John 6 Day 6

Day 6

Thursday, April 18, 2024

Jn. 6:44-51

 

Our English language loads an awful lot on to the words “life” and “living,”  which can have multiple meanings.  We have expressions like, “Well, I guess that’s life’ used to mean that there are a lot of unpleasant or unpredictable things we don’t like but we just have to accept because we have not control over them.  We also have an expression, “Now that’s living!” or “I am living large.”   We might say that for example if we have just experienced a great accomplishment or achieved a long-held personal goal -- like finally getting that job promotion or hole-in-one or experiencing the perfect vacation.  The point is, there is life – and then there’s Life! 

 

We all instinctively know have a longing not just to survive, but to thrive.  To find fulfilment, joy, meaning and purpose in life, rather than just muddling through from day to day.

 

That’s good background to understand today’s snippet from the Bread of Life discourse. 

 

Our Lord wants to go one step further, not just showing us how earthly life can sometimes (and usually only briefly!) seem fulfilling, but that He comes to give us a different kind of life.  A life that we begin on earth, but that can only be completed and fulfilled in Heaven.  That the kind of life He comes to bring is not just an easy or comfortable or pleasant or occasionally satisfying life – but rather one that involves total fulfillment of what our heart and soul desire.

 

That is crucial to understand in our modern culture that constantly bombards us with the message that true happiness comes from material wealth and comfort, or the freedom to travel aimlessly around the country (or even around the world,  or to enjoy what even one or two generations ago our parents would have considered pure luxuries (leisure time at the always-crowded coffee shops, air conditioned comfort wherever we go, our children traveling all over the state for sporting events, second homes in Florida, and so on.)   Because we live in an extraordinarily affluent society, many Christians come to see this affluent lifestyle itself to be “the good life.”  But the reality is that if we have all that and no true relationship with Christ, we gain almost nothing.

 

We have to put together what St.
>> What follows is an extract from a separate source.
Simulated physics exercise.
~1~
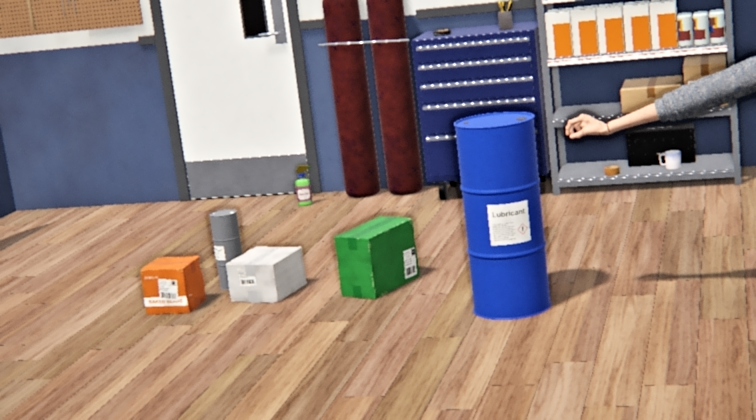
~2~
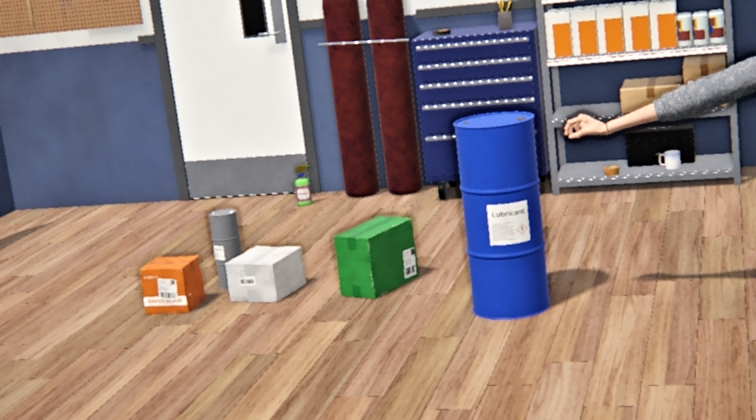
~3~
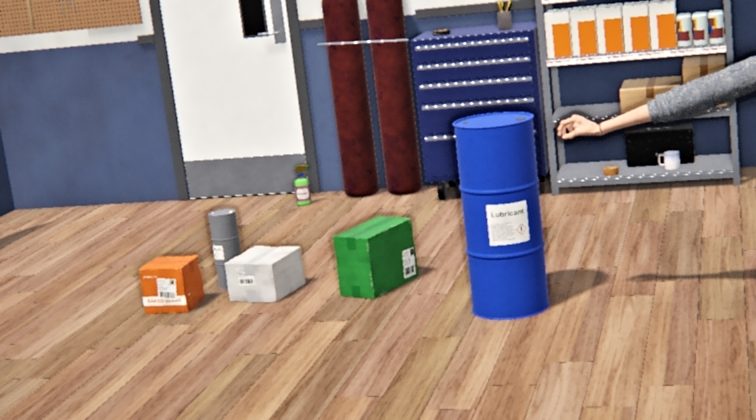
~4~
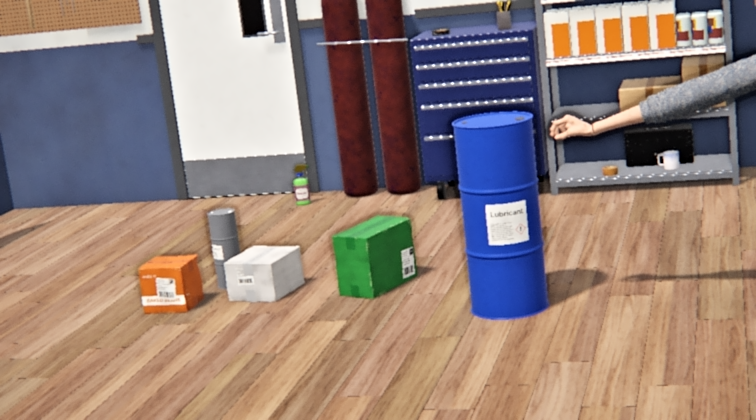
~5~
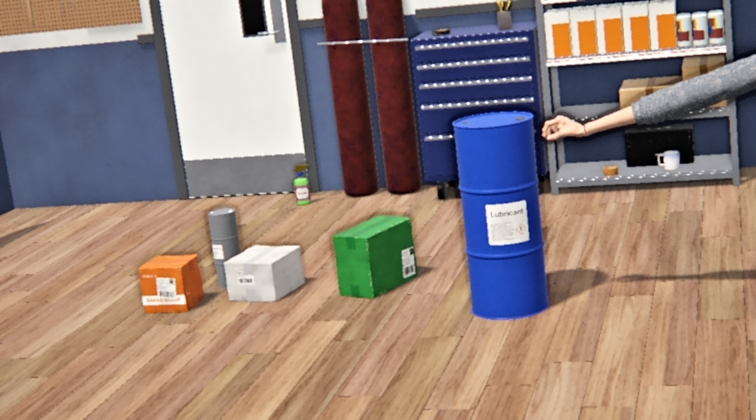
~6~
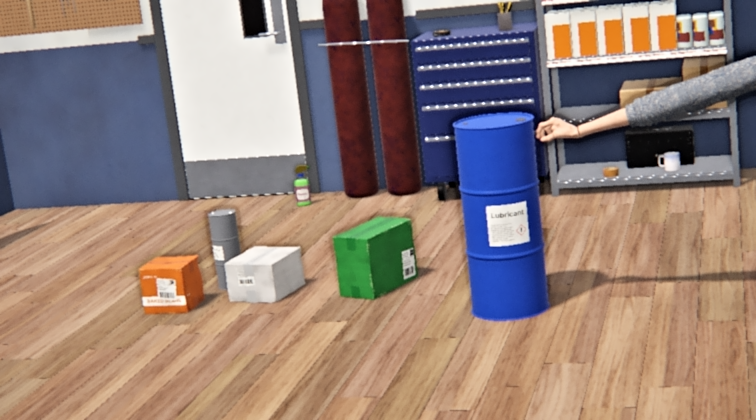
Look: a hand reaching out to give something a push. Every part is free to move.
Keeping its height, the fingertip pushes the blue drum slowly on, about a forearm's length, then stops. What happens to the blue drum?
It is overturned.
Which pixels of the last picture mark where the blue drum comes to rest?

John quotes Jesus saying here in Chapter 6, “Whoever eats this Bread will live forever” with what He says in Chapter 10 (“I have come that my people may have life and have it to the full.” [v. 10, in some translations, “in abundance”])

 

In other words, the life that comes from living in the grace of the Holy Eucharist is not just longer life – the good things stretching across time, like getting four nights in a hotel in Honolulu instead of two – but a different kind of life.  That is, life in perfect relationship and friendship with Christ Himself, the fullness of joy.  That’s greater a gift than anything we can do to “live it up” on earth.  If we spend all our efforts focused on ‘living the good life’ in the worldly sense – with no attention to building up our relationship with Christ through the hard work of prayer, Eucharistic devotion, and so on, then we risk losing the abundant life altogether.

 

We conclude this snippet with Christ’s reminder that the Church’s teaching that the Blessed Sacrament confected by the priest at Mass is truly (not merely symbolically) Jesus’ very Body and Blood .  “The bread that I will give is my flesh (Greek: sarx) for the life of the world.”  This word, sarx, is in no way generic.  It refers to the very tangible reality that Jesus was and is truly a flesh-and-blood man, at the same time He is divine.  We dive deep into the mystery in Holy Communion that Jesus becomes our “kin,” as our flesh-and-blood unites with His own.  There can be no greater life than that.